After leaving Jiufen for good, hubs and my daughter still managed to have the energy to go out with Darren for another night market visit. I'm really glad that my daughter enjoyed her time in Taiwan and got to eat all the street food. For my son, he enjoyed being in the hotel best and he spent a lot of time watching cable TV. I too enjoyed our time in the hotel where everyone is relaxed. I will cherish the moments because I know it's very unlikely the four of us will travel together again. I know I don't travel well and there were moments when we bickered unnecessarily. I guess that's part and parcel of being together 24/7. One thing I learned is this. I need to be physically fit if I want to travel again.

Our Thursday was devoted to going home. Hubs made it easy for us and booked a car to drive us straight to the airport. Remember wet, rainy Jiufen? Hubs and my girl's shoes were drenched. My girl and I had spare sandals. Hubs did not. His shoes really stank. We kept complaining and poor hubs even took the trouble to look for a place to buy a spare slippers at the airport but failed. But he need not have bothered. Our tiny Scoot plane was filled with far smellier people.

See how happy I am the minute I landed in Singapore. Will I travel to Taiwan again? Not in this lifetime.


Kate said...

Thank you for the tour of Taiwan. A good friend of mine in grad school was an exchange student from there. He brought me Taiwanese delicacies, and I brought him gingerbread.

He wanted me to come and visit, but it is way too far from Canada. Now I have visited, as your guest.

Happy solstice from the land of snow, and -15°

sandy from BC said...

I really enjoyed coming along to Taiwan. I especially enjoy seeing and hearing about the food that you eat on holiday. I had a few chuckles as well. Yes, there does come a time when the children are not interested in going with the parents on holiday. I find travel to be very stressful and lots of work. I live in Western Canada and we are enjoying a bit os snow at the moment.

Projects By Jane said...

Hi Sandy, yes I too find travelling very stressful. I did a lot of research beforehand but no amount of research can fully prepare you for the culture shock. One thing that totally caught me off guard was this. Because Taiwan and Singapore was in the same timezone, I naturally assumed our suns set at the same time. So wrong. In Taiwan, the sun sets at 5pm while in Singapore it is 7pm. When we reached Jiufen, it was starting to get dark even though it was only 4pm. I think the dark made my Jiufen trip much harder. Thanks for dropping by. Happy snow-ing.

Ely said...

Your husband's expressions in all your photos cracks me up. And that hair! I guess, after all, it was a trip for your daughter and I hope she does well on her exams after you and her brother basically suffered along. What's the white looking marshmallow thingy on the mango ice? And is that some kind of toast with the Singapore style tea?

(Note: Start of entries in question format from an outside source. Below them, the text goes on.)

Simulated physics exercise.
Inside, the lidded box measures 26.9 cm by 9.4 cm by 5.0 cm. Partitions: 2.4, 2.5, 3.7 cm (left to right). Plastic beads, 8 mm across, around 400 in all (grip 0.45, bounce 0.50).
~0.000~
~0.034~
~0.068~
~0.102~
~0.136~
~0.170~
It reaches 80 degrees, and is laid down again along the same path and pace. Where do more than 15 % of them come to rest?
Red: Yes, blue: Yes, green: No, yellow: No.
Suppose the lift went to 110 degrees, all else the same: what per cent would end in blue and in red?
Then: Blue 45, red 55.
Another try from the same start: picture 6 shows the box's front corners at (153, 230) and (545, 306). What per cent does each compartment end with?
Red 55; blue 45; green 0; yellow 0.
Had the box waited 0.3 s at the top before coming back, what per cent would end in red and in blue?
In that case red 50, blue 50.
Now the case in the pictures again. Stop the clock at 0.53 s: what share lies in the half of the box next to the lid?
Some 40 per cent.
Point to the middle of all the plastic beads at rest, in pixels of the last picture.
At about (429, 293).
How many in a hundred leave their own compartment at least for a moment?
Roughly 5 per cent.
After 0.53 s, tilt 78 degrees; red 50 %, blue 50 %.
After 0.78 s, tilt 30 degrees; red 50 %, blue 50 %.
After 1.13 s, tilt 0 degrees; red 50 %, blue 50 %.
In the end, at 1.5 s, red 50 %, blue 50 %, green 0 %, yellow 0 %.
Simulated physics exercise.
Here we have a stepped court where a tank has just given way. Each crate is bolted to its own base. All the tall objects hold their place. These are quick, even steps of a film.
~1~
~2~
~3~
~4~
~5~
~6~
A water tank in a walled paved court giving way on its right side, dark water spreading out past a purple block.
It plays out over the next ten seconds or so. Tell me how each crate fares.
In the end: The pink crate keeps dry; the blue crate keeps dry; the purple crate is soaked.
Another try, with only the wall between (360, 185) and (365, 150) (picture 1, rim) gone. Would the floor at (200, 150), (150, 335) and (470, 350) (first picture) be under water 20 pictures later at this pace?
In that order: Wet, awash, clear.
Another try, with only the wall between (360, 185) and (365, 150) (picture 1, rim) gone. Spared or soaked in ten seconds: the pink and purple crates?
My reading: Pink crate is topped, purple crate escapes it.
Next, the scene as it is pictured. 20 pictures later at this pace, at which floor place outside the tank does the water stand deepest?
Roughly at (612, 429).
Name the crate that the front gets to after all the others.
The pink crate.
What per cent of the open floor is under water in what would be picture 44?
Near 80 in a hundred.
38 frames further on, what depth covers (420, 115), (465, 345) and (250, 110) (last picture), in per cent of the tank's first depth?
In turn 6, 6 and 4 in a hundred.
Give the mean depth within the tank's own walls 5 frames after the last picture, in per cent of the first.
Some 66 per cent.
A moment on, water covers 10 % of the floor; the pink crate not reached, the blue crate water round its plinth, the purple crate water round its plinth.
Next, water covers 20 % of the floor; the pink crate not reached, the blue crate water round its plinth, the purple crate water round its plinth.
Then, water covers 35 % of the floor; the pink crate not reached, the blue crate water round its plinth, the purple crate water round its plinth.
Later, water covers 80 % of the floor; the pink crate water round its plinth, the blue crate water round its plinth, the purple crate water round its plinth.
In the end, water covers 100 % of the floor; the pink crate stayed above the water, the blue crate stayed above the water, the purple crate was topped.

Ok. I have seen Taiwan now! Don't need to go there. Where to next?

Projects By Jane said...

Hi Ely,
The white thing on top of the mango ice is pena cotta. It doesn't have much taste as the mango was quite overpowering. I looove mango tho' so it's ok. In Singapore, eating toast thru'out the day is very common. We eat it with tea or coffee (not Starbucks style, made with a "sock" filled with tea or coffee powder. The toast you see is pork floss toast. There is a layer of condensed milk to hold the pork floss to the toast. It's super delicious. Bread Talk became famous for their pork floss bun. Toast Box (same company but is a coffee shop), added pork floss toast to their menu. If you can't eat pork, there is also chicken floss you can try. It's easy to make your own floss toast.

I'm hoping my next trip is handmade or craft market oriented. Would be nice to go to all the craft markets and craft supplies stores. Say Japan?

Anonymous said...

Hi Jane

Do you remember the "hot" seat number in your Scoot flight?

Chau Lee

Projects By Jane said...

Hi Chau Lee,

It was Row4K, a window seat. Because it's the first row after business class, lots of leg room but you'll get your ass burned. No need blanket or sweater.